Pensaba, hasta hace unos días, que mi capacidad para escuchar cosas chirriantes estaba sobresaturada. Sin embargo, después de las manifestaciones de la ministra de Educación y Formación Profesional, Isabel Celaá, de hace unos días acerca de los hijos y los padres he comprobado con satisfacción que puedo aguantar lo que me echen. La ministra se ha descolgado con unas afirmaciones difíciles de entender, que han causado un gran revuelo mediático: “El derecho fundamental que asiste a toda persona, asiste a toda persona desde su nacimiento; por tanto, no podemos pensar de ninguna de las maneras que los hijos pertenecen a los padres”. Esta buena señora para mí que se ha hecho un lío monumental y ha acabado mezclando churras con merinas.
Si bien es cierto que los niños son titulares de derechos fundamentales como cualquier persona por el hecho de serlo, también es cierto que tienen su plena capacidad de obrar limitada hasta la mayoría de edad y que sus padres o tutores son quienes la complementan hasta dicho momento. A partir de entonces, en condiciones normales los jóvenes pueden ejercer todos sus derechos en plenitud de facultades; pero también, en el reverso de la moneda, son responsables de sus actos a todos los niveles, tanto desde el punto de vista civil como penal.
Por lo tanto, con respecto a la primera parte de la afirmación de la ministra diríamos que no es exacta, por cuanto los menores de edad tienen como aspiración todos los derechos, pero no los pueden ejercer en plenitud de facultades, como es bien conocido: no pueden decidir por sí mismos abrir una cuenta corriente, votar, pedir que se les expida el DNI ni sacarse el carnet de conducir, entre otras muchas cosas. Ni, hasta el momento, abortar sin permiso de sus padres.
Obviamente tienen derecho a la vida y a recibir una educación y formación integral, a ser alimentados y atendidos, pero no, más que a partir de determinada edad, a ser escuchados en juicio, por ejemplo, ni a decidir qué uso le dan al teléfono móvil, ni a consumir alcohol.
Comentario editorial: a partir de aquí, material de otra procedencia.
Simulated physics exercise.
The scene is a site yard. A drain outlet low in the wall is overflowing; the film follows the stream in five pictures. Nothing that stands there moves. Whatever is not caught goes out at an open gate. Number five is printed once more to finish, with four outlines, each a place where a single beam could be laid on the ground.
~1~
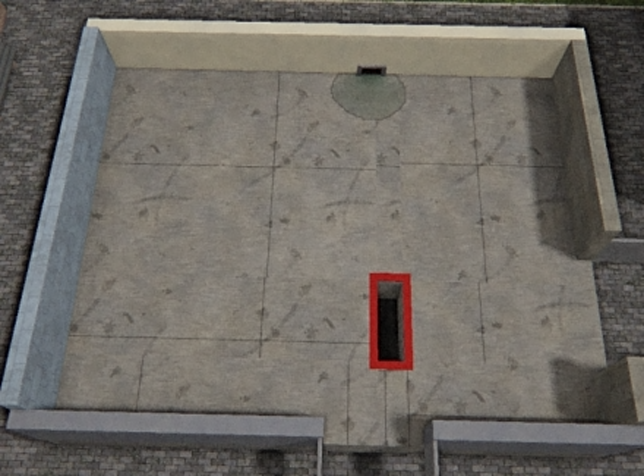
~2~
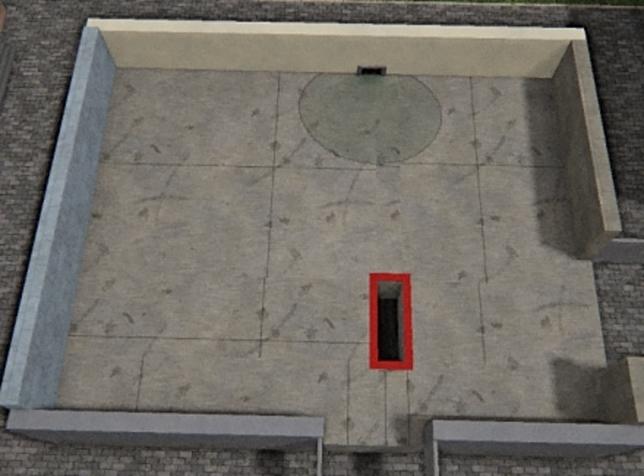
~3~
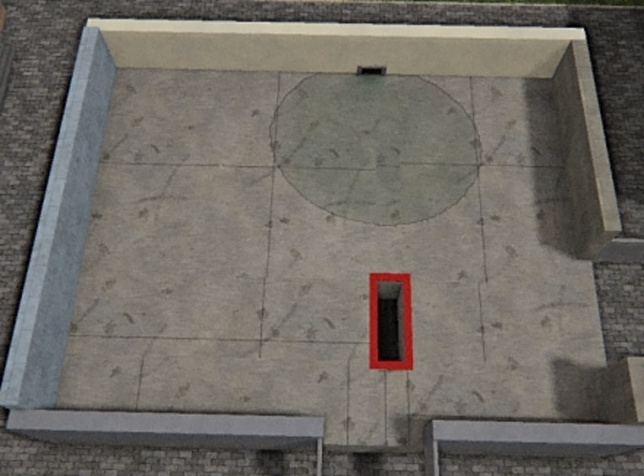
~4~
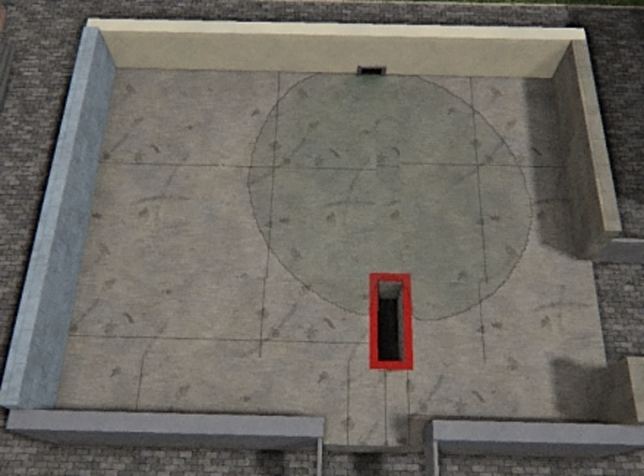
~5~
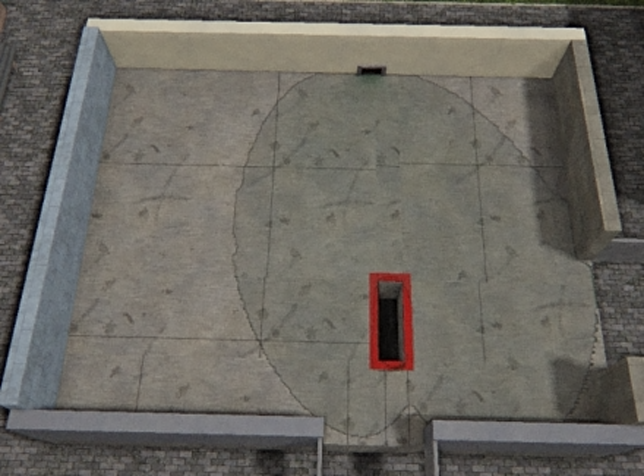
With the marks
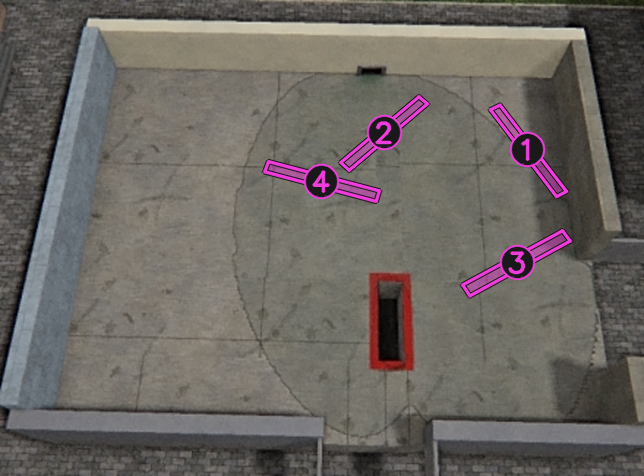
To begin with, a small greenish wet patch lies below an outfall in the far wall of a walled yard, away from a red-edged drain. The patch widens and spreads toward the near side, reaching the drain. It then surrounds the drain and extends to the openings at the front and right.
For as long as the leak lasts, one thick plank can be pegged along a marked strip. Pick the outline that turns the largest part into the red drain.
Spot 3 does it best.
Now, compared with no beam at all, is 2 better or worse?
Spot 2 is worse.
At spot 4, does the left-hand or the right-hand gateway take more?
The left gate.
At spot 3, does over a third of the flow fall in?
Yes.
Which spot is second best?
Here it is spot 1.
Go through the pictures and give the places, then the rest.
Outfall at (372, 70); red drain at (391, 320); open gate at (584, 316); open gate at (373, 428); front seen at (341, 103), 2 % of the ground wet; red drain still dry, in the first frame.
Front seen at (401, 156), 7 % of the ground wet; red drain still dry, in the second frame.
Front seen at (406, 218), 16 % of the ground wet; red drain still dry, in the third frame.
Front seen at (425, 313), 30 % of the ground wet; red drain taking water, in the fourth frame.
Front seen at (561, 384), 48 % of the ground wet; red drain taking water, in the fifth frame.
On the marked copy, 1 from (495, 107) to (561, 194); 2 from (344, 166) to (423, 100); 3 from (466, 290) to (566, 235); 4 from (266, 166) to (377, 196).
With 1, about 26 % of the stream goes into the red drain, about 73 % out by the gates.
With 2, about 13 % of the stream goes into the red drain, about 82 % out by the gates.
With 3, about 41 % of the stream goes into the red drain, about 58 % out by the gates.
With 4, about 9 % of the stream goes into the red drain, about 90 % out by the gates.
Tampoco pueden escoger su colegio o su lugar de residencia. Para eso están sus padres. Bueno, para eso y para muchísimas cosas más, si no pregúntenle a mi madre, cuatro hijos, que el otro día me decía que el deber de cuidado de los padres hacia sus hijos dura toda la vida, incluso cuando los hijos tienen cuarenta años, o más. Y cuando los padres nos faltan, a cualquier edad, nos sentimos náufragos desasistidos, porque ellos son nuestro referente y querríamos poder tenerlos siempre a nuestro lado. A ellos, no a papá-Estado.
No entiendo adónde quería llegar la ministra con su afirmación. Pensemos, si queremos concederle el beneficio de la duda, que sus palabras tal vez tenían un trasfondo más metafórico, como el que les dio el poeta Khalil Gibran, cuando escribió que “Tus hijos no son tus hijos. Son hijos e hijas de la vida deseosa de sí misma. No vienen de ti, sino a través de ti y aunque estén contigo no te pertenecen”.
Si no lo dijo con esa intención, sinceramente rechazo de plano la afirmación. Evidentemente los hijos no son propiedad de los padres, son individuos que merecen el respeto como cualquier otra persona, pero ni mucho menos son tampoco propiedad del Estado, como parece atisbarse en el trasfondo de la afirmación de Celaá. Tanto, que recordemos que éste era uno de los mantras de diversos regímenes totalitarios de uno y otro signo del pasado siglo. Y adentrarse ahí es tomar un peligroso camino.
Los padres amamos a nuestros hijos por encima de todo, queremos lo mejor para ellos. Y, como he visto en un hilarante vídeo de un youtuber algo venado hace unos días, si no son nuestros, que venga la ministra a cambiarles los pañales, a pagarles el colegio y comprarles la bicicleta. A ver, es de esperar un poquito de sensatez y más en quien se dedica a capitanear una materia de esta relevancia.